Esta es una expresión proveniente del campo jurídico para referirse a una afirmación gratuita de la que no se aportan pruebas o razones para fundamentar la conclusión a la que se quiere llegar, o también cuando se pretende que sea la parte oponente la que reciba la carga de probar la validez, o invalidez, de lo que se afirma. En el derecho, es un tópico plenamente aceptado, por ejemplo, que una vez que se lanza una acusación sobre una persona, jurídica o natural, corresponde a aquel a quien lanza la acusación el presentar pruebas que sustenten sus afirmaciones, en el entendido de que constituye un exabrupto jurídico pretender que sea la parte acusada la que se vea en la obligación de buscar la manera de probar su inocencia respecto a la acusación hecha. Desgraciadamente, no siempre ha sido así, y esta disposición, que parece un principio tan natural y evidente, ha resultado tergiversado muchas veces en los regímenes totalitarios y durante los periodos de las llamadas “cacerías de brujas”, cuando la dilación y las acusaciones anónimas se convierten en expedientes a los que se acude corrientemente para la búsqueda de culpabilidades y el atropello de los derechos jurídicos personales.

Algo similar llega a suceder en los campos de la argumentación y el debate, donde resulta bastante común el recurso a pretender que sea la parte oponente la obligada a aportar pruebas en contra de afirmaciones gratuitas, o de eludir la carga de la prueba mediante sutiles manipulaciones sofísticas, haciendo gala de la más cerrada intransigencia y de sordera mental: “Sin importar lo que digas, no estaré dispuesto a aceptar ninguna de tus propuestas ni de tus opiniones políticas, pues ya sé que todos los de tu partido son una manada de mequetrefes mentirosos y manipuladores”.

Más que una falacia única, el recurso de elusión de la carga constituye toda una categoría propia donde se pueden agrupar diversas formas de razonamientos falaces, entre las cuales podemos contar:

La apelación a la ignorancia (argumentum ad ignorantiam) que pretende probar la veracidad de una afirmación en la medida en que no se puede probar su falsedad, o viceversa, basándose principalmente en la falta de conocimiento respecto al tema que se trata. Comparte algunas veces características con el ataque personal a la contraparte, como cuando se afirma que, dado que alguien, a pesar de sus esfuerzos, no ha podido probar de manera fehaciente el carácter de veracidad de lo afirmado por nosotros, lo más probable es que esa misma persona haga parte de una campaña de difamación de nuestros argumentos, que no ha logrado tener éxito. Sin embargo, una de las formas más clásicas de uso del recurso a la ignorancia está en los argumentos que se utilizan algunas veces como “prueba” de la existencia de Dios: dado que no es posible demostrar que no existe, la conclusión a la que se salta directamente de ahí es que esto constituye una prueba clara de su existencia.

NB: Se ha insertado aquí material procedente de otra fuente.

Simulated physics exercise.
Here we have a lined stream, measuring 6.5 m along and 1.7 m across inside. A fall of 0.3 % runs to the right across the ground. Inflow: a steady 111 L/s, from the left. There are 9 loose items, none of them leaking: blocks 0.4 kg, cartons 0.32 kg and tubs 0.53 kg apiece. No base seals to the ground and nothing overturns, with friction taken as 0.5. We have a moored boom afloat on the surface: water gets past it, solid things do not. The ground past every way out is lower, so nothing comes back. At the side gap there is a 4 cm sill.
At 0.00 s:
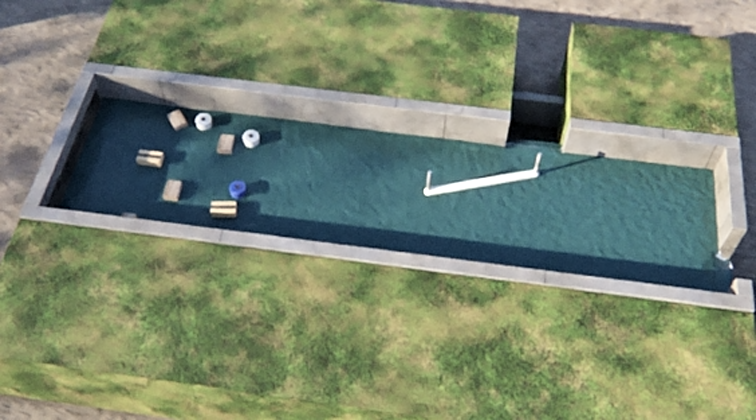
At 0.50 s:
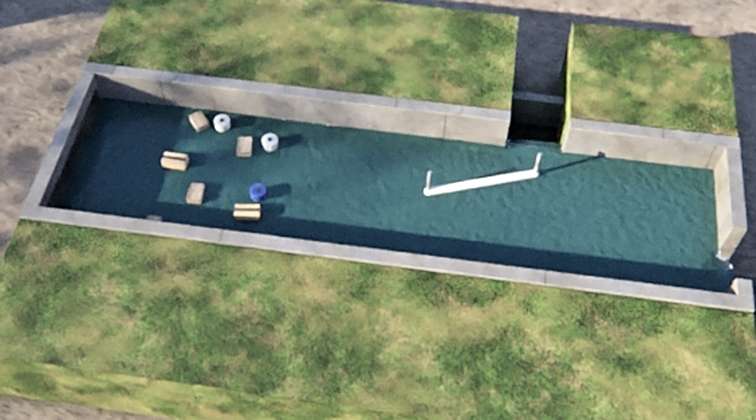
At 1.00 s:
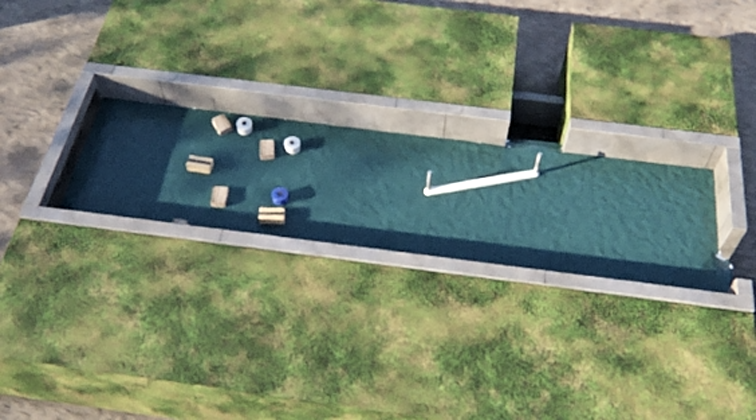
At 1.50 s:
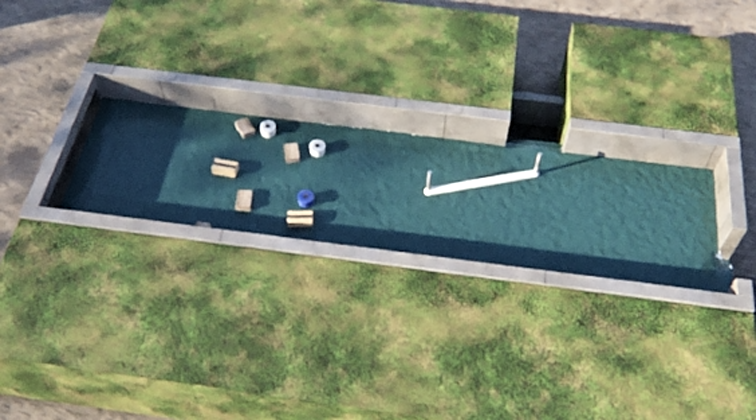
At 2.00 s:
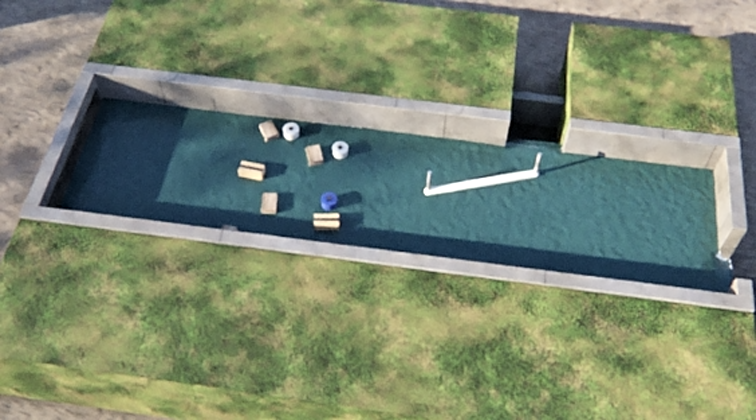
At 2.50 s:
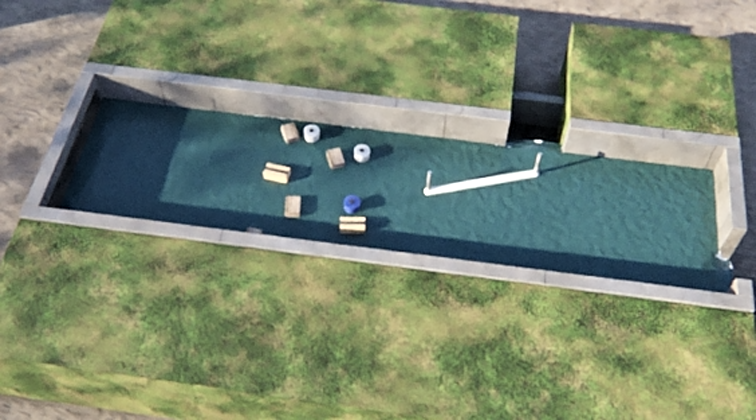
The clip opens on a long, walled channel of dark water between grassy banks, with cartons, white tubs and a blue tub floating near its left end. The loose group drifts steadily rightward together, reaching the channel's middle, while the white boom stays in place to their right.
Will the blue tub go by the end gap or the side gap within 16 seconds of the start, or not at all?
For the blue tub, end gap.
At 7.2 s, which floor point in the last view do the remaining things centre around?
Mean position: Approximately (498, 211).
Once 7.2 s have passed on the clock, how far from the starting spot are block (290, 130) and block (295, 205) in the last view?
The first is off by 300 cm, the second by 300 cm.
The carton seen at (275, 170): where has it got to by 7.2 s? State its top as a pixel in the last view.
It should be close to pixel (418, 197).
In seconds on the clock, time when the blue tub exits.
Around 13.5 seconds.
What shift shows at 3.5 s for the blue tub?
Close to 150 cm.
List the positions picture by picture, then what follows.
The first frame shows the blue tub at (238, 187), afloat; 15 cm deep round most things; 0 of 9 have shifted.
The second frame shows the blue tub at (258, 190) floats, 21 cm from its start; about 1820 L in view; 9 of 9 have shifted.
The third frame shows the blue tub at (280, 194), afloat, 44 cm from its start; about 1820 L in view; 9 of 9 have shifted.
The fourth frame shows the blue tub at (306, 197) floats, 70 cm from its start; about 1830 L in view; 9 of 9 have shifted.
The fifth frame shows the blue tub at (329, 199), afloat, 93 cm from its start; 16 cm deep round most things; 9 of 9 have shifted.
The sixth frame shows the blue tub at (352, 202) floats, 116 cm from its start; 16 cm deep round most things; 9 of 9 have shifted.
After 3.5 s the blue tub is near (397, 208), 1.6 m from its start, afloat; 0 of 9 are out; 9 afloat.
After 7.2 s the blue tub is near (541, 214), 3.0 m from its start, afloat; 1 of 9 are out; 8 afloat.
After 12.0 s the blue tub is near (670, 231), 4.3 m from its start, afloat; 5 of 9 are out; 4 afloat.
After 16.0 s the blue tub has gone out by the end gap; 8 of 9 are out; 1 afloat.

También los recursos populistas y los llamados sofismas patéticos (de pathos, pasión, emoción, por oposición al logos, la razón) hacen parte de este tipo de falacias que eluden la carga de la prueba en la medida en que depositan en la emocionalidad del grupo la única argumentación posible para sustentar una determinada afirmación. Como puede suponerse, constituyen un tipo de recurso ampliamente usado en política y en las campañas publicitarias, donde se usan como una eficiente herramienta de convencimiento, dado que muchas veces resulta más fácil para un orador apelar a la exaltación de su auditorio que esforzarse en construir argumentos sólidos y bien fundamentados. Alimentan comúnmente los discursos racistas y xenófobos, ligados a prejuicios e ideas preconcebidas, y pasan por alto muchas veces la realidad más profunda de los hechos concretos: “Los inmigrantes solo pueden causar males al país puesto que vienen a quitarnos nuestros empleos y a robarnos a nuestras mujeres”.

Sin embargo, cabe aclarar que no puede considerarse siempre que la apelación a la emotividad implique un uso falaz, dado el carácter intrínsecamente emocional de los seres humanos, que no se da por satisfecho muchas veces con la simple convicción para verse motivado a actuar, por lo que resulta necesario en dichos casos conmover al auditorio luego de haber expuesto los razonamientos de mayor peso. No basta, digamos, con razonar correctamente acerca de las bondades de los programas de apoyo a la infancia y la primera edad; si las personas no ven el efecto que estos programas surten sobre los niños más pobres y afectados probablemente no se verán motivadas a hacer sus aportes y donaciones.

Por último, podemos incluir dentro de las falacias que eluden la carga de la pruebas los llamados argumentum ad verecundiam, los argumentos de autoridad, que se resumen en la expresión dada por los antiguos pitagóricos para sustentar todas las afirmaciones sostenidas por su escuela: ipse dixit, es así porque el Maestro Pitágoras lo ha dicho, así como también el llamado recurso al tu quoque, tú también, que basa la refutación, o reafirmación, de un argumento dado apelando al hecho de que nuestro interlocutor comparte características comunes con nosotros que lo obligan también a una cierta forma de aceptación.